Uygarlıktan nasibini almamış ve geçmişteki kötü anıları canlandırmak isteyen fanatikler, şiddet ve kaba davranış sergilemekten geri kalmıyorlar. Emperyalist emeller peşinde koşmadığımız için yabancılara ve komşularımıza karşı kötü niyet beslemiyoruz.

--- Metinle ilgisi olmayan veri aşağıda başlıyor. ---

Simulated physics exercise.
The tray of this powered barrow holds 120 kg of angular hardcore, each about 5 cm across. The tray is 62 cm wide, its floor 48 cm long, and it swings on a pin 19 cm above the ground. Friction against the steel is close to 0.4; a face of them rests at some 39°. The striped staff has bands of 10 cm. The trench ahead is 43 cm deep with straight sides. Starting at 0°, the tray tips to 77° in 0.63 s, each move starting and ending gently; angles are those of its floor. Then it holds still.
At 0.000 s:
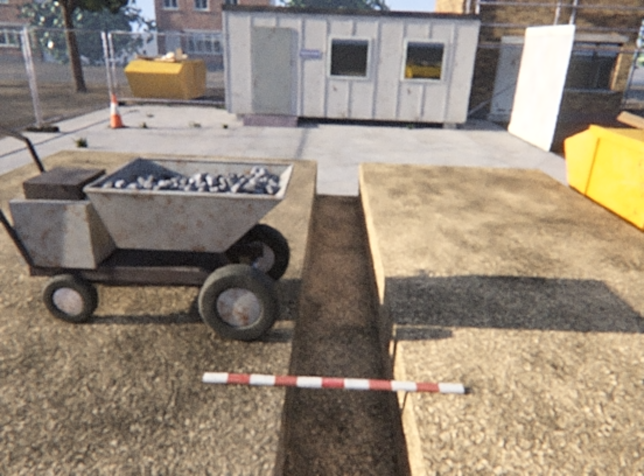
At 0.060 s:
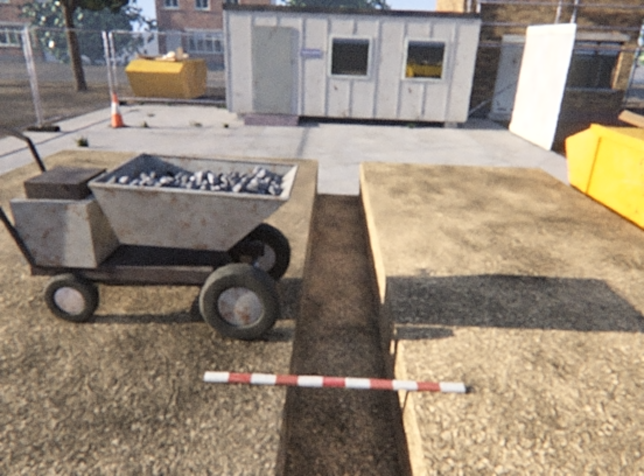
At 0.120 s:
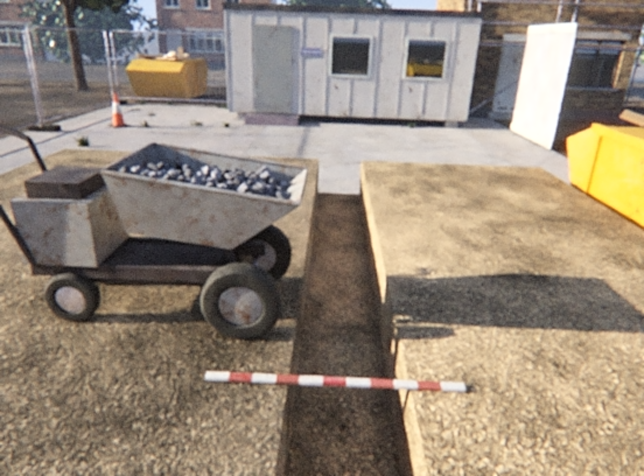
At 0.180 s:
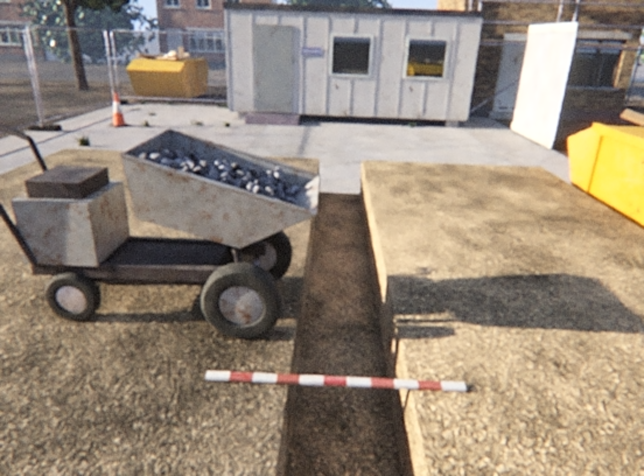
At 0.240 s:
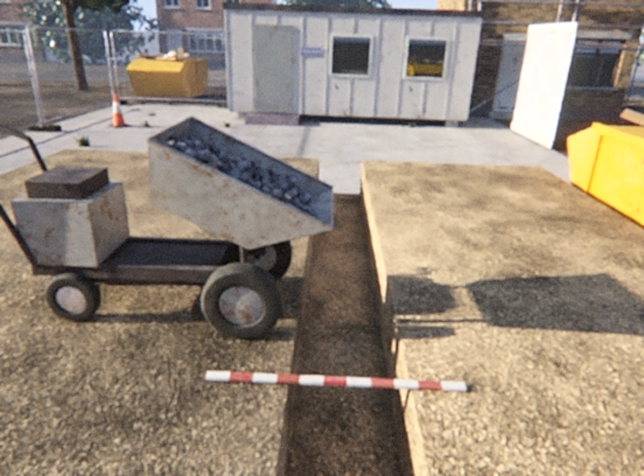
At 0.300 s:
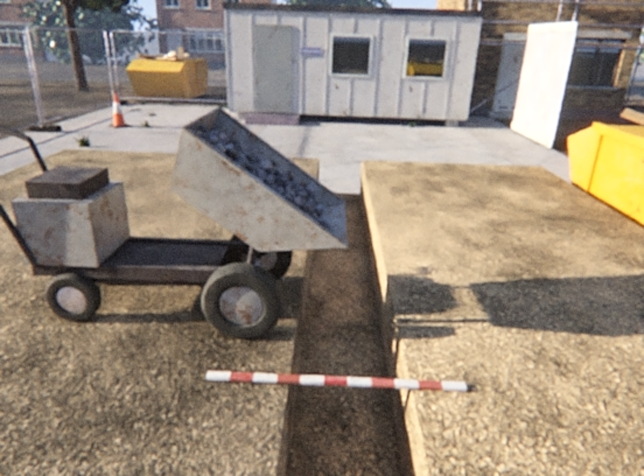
A metal tray of grey stones tilts steeply to the right on a small wheeled barrow.
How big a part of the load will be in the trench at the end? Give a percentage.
Roughly 54 per cent ends in the trench.
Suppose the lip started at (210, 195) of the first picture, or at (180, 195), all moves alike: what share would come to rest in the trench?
First some 100, then 95 per cent.
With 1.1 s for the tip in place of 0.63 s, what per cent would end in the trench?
In that case some 70 per cent.
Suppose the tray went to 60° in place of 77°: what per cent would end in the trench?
It would be near 40 per cent.
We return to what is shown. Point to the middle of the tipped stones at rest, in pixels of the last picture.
Their middle is at about (387, 354).
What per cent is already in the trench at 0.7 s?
About 25 per cent by then.
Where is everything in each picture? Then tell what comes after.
In the first frame, the tray is at 0°, its lip at (283, 198); the top of the load is at (228, 178).
In the second frame, lip at (288, 199), floor tilted 2°, highest stones at (230, 177); the stones move at 0.4 m/s on average.
In the third frame, lip at (300, 204), floor tilted 7°, highest stones at (193, 171); the stones move at 0.9 m/s on average.
In the fourth frame, the tray is at 15°, its lip at (316, 214); the top of the load is at (179, 158); the stones move at 1.3 m/s on average.
In the fifth frame, the tray is at 25°, its lip at (332, 228); the top of the load is at (191, 146); the stones move at 1.6 m/s on average.
In the sixth frame, the tray is at 36°, its lip at (347, 246); the top of the load is at (214, 138); the stones move at 1.7 m/s on average.
After 0.5 s the floor is at 65°; 100 % in the tray; the foremost stones are at (357, 259).
After 0.7 s the floor is at 77°; 52 % in the tray, 26 % in the trench, 22 % past the trench; the foremost stones are at (437, 321).
After 1.1 s the floor is at 77°; 1 % in the tray, 51 % in the trench, 47 % past the trench; the foremost stones are at (619, 339).
After 3.0 s the floor is at 77°; 0 % in the tray, 54 % in the trench, 46 % past the trench; the foremost stones are past the picture's edge.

Töre cinayetleri, kapkaç, gasp, hiç uğruna adam öldürmeler ve zaman zaman yabancıların aldatılmaları gibi adi suçlar nedeniyle sicilimizin biraz bozuk olduğu gün gibi aşikâr. Bu kanunsuz eylemler, mahkemeler yoluyla cezalandırılıyorsa da uyuşturucu nakli ve satışı, kara para aklama gibi iki hassas konuda dünya ülkeleri arasında üst sıralardayız.
Irkçılık barışa engel
Kişiler arasında barış nispeten kolay sağlanmakla beraber, uluslararasında çok zor şartlarda ve uzun sürede sağlanabiliyor. Önlem alınmazsa bu kin ve husumet ırkçılığa kadar varabiliyor. Viyana gezim sırasında Osmanlı ordusunun Viyana Kuşatması’nın şehir insanında büyük korku ve üzüntü yarattığına tanık olmuştum.

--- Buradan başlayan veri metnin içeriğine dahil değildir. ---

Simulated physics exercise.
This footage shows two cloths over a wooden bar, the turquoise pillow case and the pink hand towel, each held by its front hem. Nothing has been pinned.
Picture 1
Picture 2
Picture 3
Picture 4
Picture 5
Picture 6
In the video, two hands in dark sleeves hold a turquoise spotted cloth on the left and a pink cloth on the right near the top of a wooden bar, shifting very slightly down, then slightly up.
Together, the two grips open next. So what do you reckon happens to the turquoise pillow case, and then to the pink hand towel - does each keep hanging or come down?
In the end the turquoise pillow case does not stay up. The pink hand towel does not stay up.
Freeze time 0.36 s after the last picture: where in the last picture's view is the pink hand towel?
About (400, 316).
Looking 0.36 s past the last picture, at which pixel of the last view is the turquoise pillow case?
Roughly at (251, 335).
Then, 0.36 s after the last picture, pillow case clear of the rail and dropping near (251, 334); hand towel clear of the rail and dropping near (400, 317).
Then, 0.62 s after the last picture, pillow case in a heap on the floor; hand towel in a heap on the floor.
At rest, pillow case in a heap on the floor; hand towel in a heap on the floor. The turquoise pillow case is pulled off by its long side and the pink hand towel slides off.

Çektiklerini anlamamak mümkün değil. 1683 Viyana Kuşatması’nda karşısında olduğumuz Avusturya’nın 340 yıl sonra I. Dünya Harbi’nde dost ve müttefik bir ülke olarak yanında yer almışız. Hatta Avusturya Macaristan orduları o dönemde “Silah arkadaşlığını unutma!” diye propaganda afişleri bastırmış. Şimdi biz de “Geçmişi hatırla!” diyoruz.

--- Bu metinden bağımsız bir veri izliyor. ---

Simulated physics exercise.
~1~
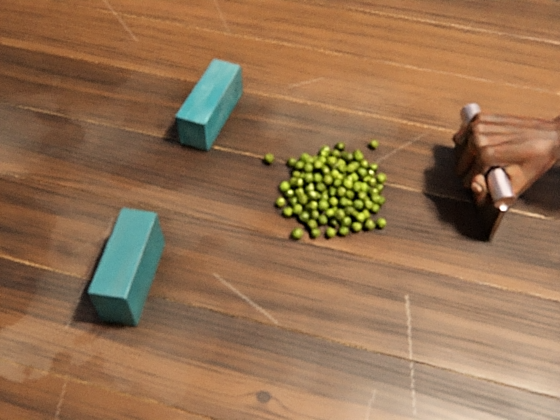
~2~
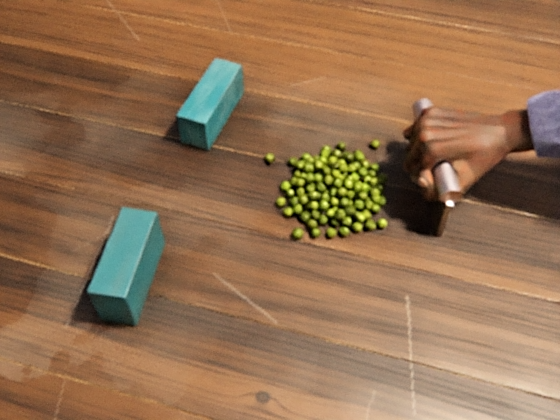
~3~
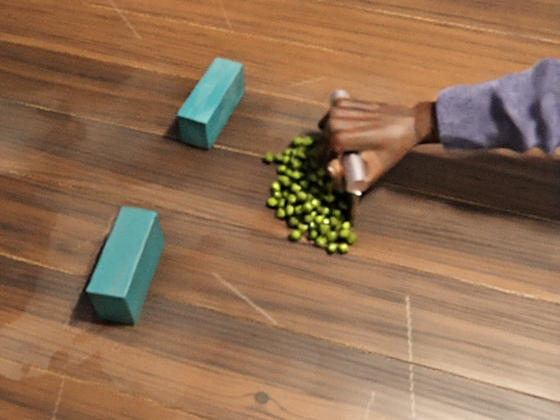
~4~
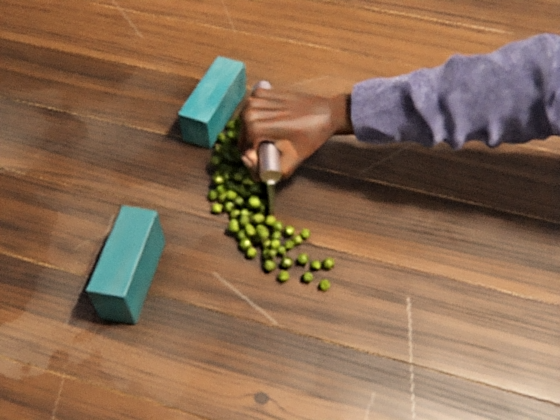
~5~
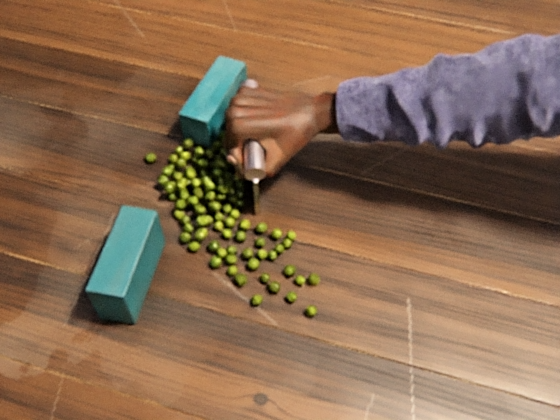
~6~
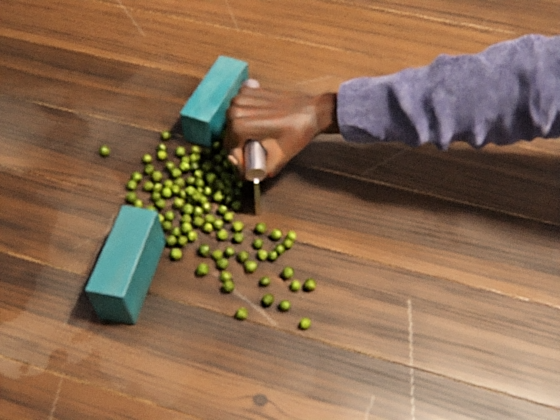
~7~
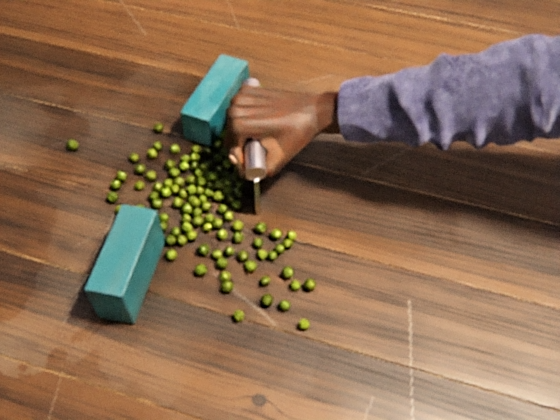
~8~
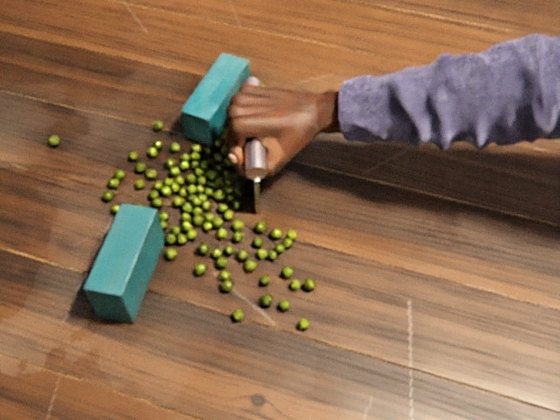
On a wooden floor, a hand pushes small green olives leftwards with a scraper, some rolling between two teal blocks, most stopping short.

Ruslara karşı Avusturya-Macaristan İmparatorluğu’nun toprak bütünlüğünü sağlamak maksadıyla Romanya, Galiçya ve Makedonya’da görev alan kolordularımız yüzlerce şehit vermişler.
Son dönemde İsrail, Mısır ve Suriye ile olan ilişkilerimiz de böyledir. Halkların arasında bir problem yoktur. Yöneticiler arasında zaman zaman kaprisler olmakta ve fatura halka kesilmektedir. Bu şekildeki tahriklerden kesinlikle kaçınılmalıdır. İnsanlık âlemi, bir ailedeki kardeşler gibidir. Bazen kavgalar olur, bazen sevgi ve barış yer bulur. Dolayısıyla sonunda tamir gerektiren zorlamalar varsa önceden bunlara yer verilmemelidir. Sonradan ayaklarına gitmek hoş olmuyor.